Chicagoans have varied opinions about what is important for our students to learn, about the priorities among them, and about the values by which our schools should abide. It is important to have conversations about these questions, and it is the board’s job to represent the community’s views.

Unfortunately, the attention of advocates, candidates, and voters has disproportionately been on factors of identity, affiliation, and ideology rather than goals for our students. Even with competent and dedicated district leadership, staff, and educators, we’re less likely to achieve the outcomes our students deserve if the board doesn’t do its job well. We must all give the board input on what is most important for the district to achieve, so these outcomes are as likely as possible.

Finally, hold board members accountable.

Accountability isn’t just about consequences; even more powerful than what happens after the decisions are made is setting clear expectations up front of what needs to be accomplished. Just as the board is responsible for holding the CEO and their staff accountable to deliver the outcomes that our students need and deserve, we as voters are responsible to hold the members of the board accountable to do their job of governance.
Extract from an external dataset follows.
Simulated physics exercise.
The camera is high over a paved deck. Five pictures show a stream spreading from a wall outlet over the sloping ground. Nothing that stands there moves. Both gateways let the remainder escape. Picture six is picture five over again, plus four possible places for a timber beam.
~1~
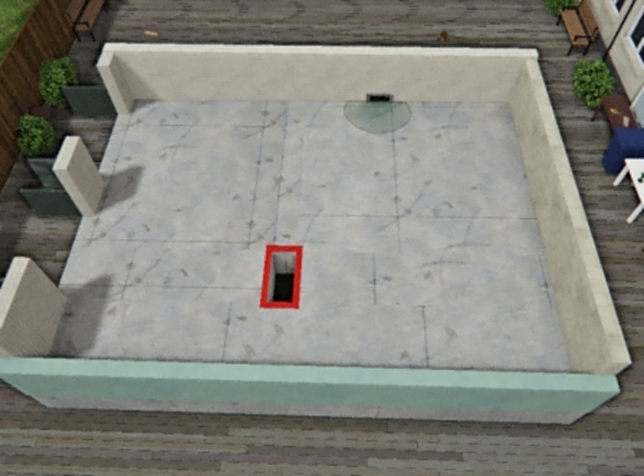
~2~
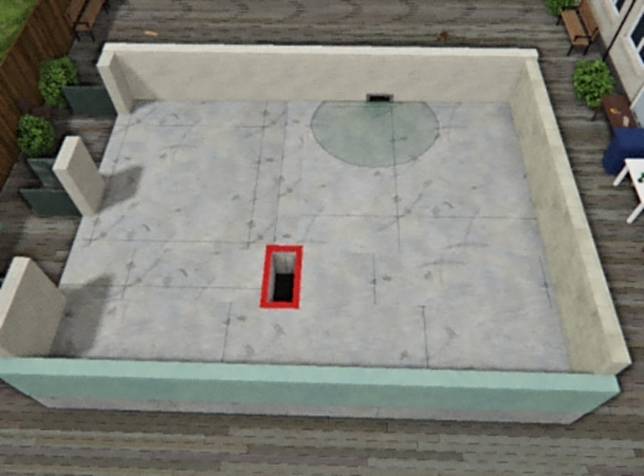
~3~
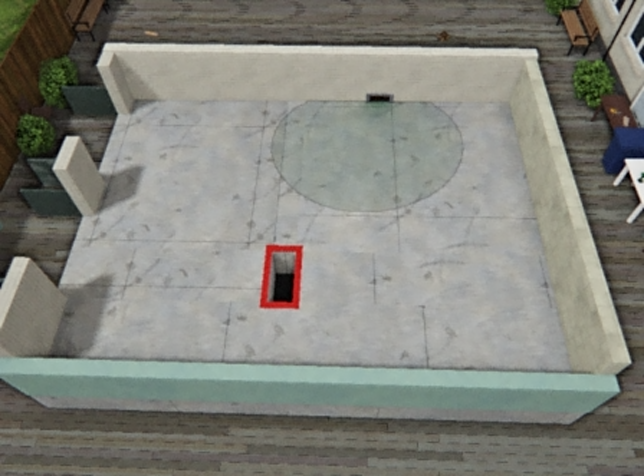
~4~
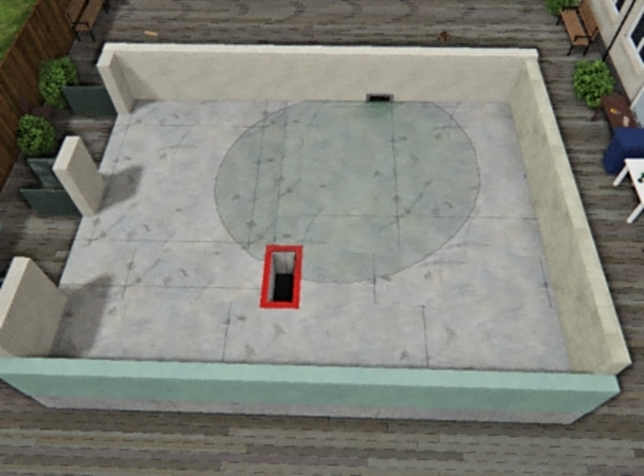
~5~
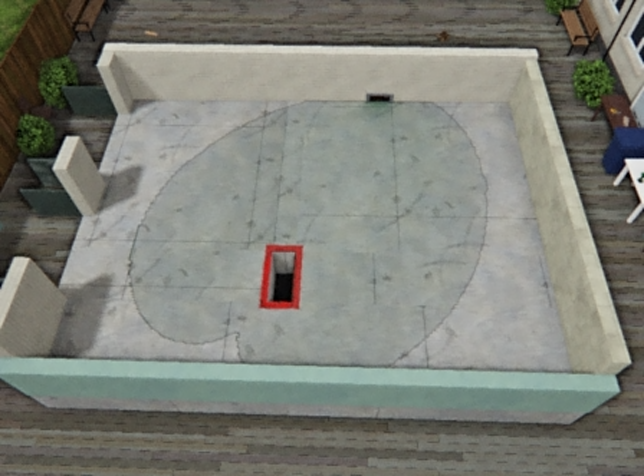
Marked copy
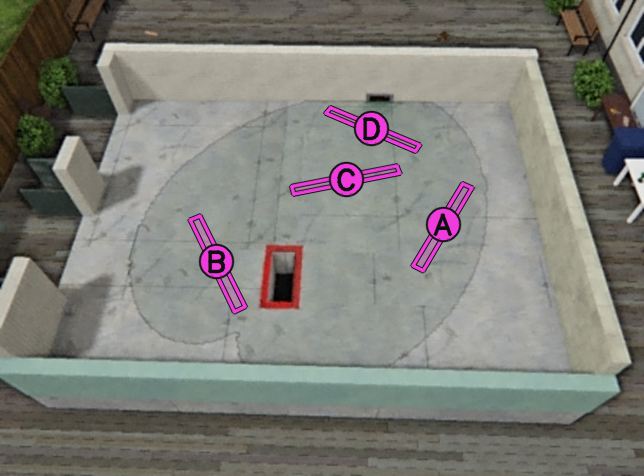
A walled courtyard with a pale stone floor, greenish water spreading from the back wall toward and around a red-edged drain.
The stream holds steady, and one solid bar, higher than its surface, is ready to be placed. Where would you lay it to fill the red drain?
The best position is B.
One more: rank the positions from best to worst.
B, A, C, D.
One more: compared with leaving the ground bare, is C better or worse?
Position C is worse.
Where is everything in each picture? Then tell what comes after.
Outfall at (380, 98); red drain at (282, 276); open gate at (82, 255); open gate at (118, 147); water covers 2 % of the ground and shows as far out as (363, 126); red drain still dry.
Water covers 8 % of the ground and shows as far out as (381, 165); red drain still dry.
Water covers 17 % of the ground and shows as far out as (324, 201); red drain still dry.
Water covers 33 % of the ground and shows as far out as (251, 250); red drain still dry.
Water covers 54 % of the ground and shows as far out as (141, 307); red drain taking water.
On the marked copy, A from (418, 268) to (467, 185); B from (195, 218) to (239, 309); C from (292, 190) to (398, 169); D from (328, 110) to (417, 148).
With A, about 29 % of the stream runs into the red drain, about 64 % out by the gates.
With B, about 38 % of the stream runs into the red drain, about 51 % out by the gates.
With C, about 14 % of the stream runs into the red drain, about 78 % out by the gates.
With D, about 10 % of the stream runs into the red drain, about 79 % out by the gates.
We must expect them to focus on what’s best for students, listen to the community’s vision, communicate the current state and progress, and provide clarity on plans for the future. If we as voters prioritize a district that works for all our kids rather than prescribing specific methods or focusing on local needs or in response to adult interests, we will have the best chance of a district that will navigate upcoming challenges to continue improving outcomes for all of our students.

This historic governance transition poses risks, but also opportunities. If voters engage with candidates now, through the election, and beyond, we will give the board the best chance to operate effectively, so our district has the best chance of delivering our students the outcomes they need and deserve.

Sendhil Revuluri is a parent of two CPS students, a former teacher, and former vice president of the Chicago Board of Education from June 2019 to December 2022.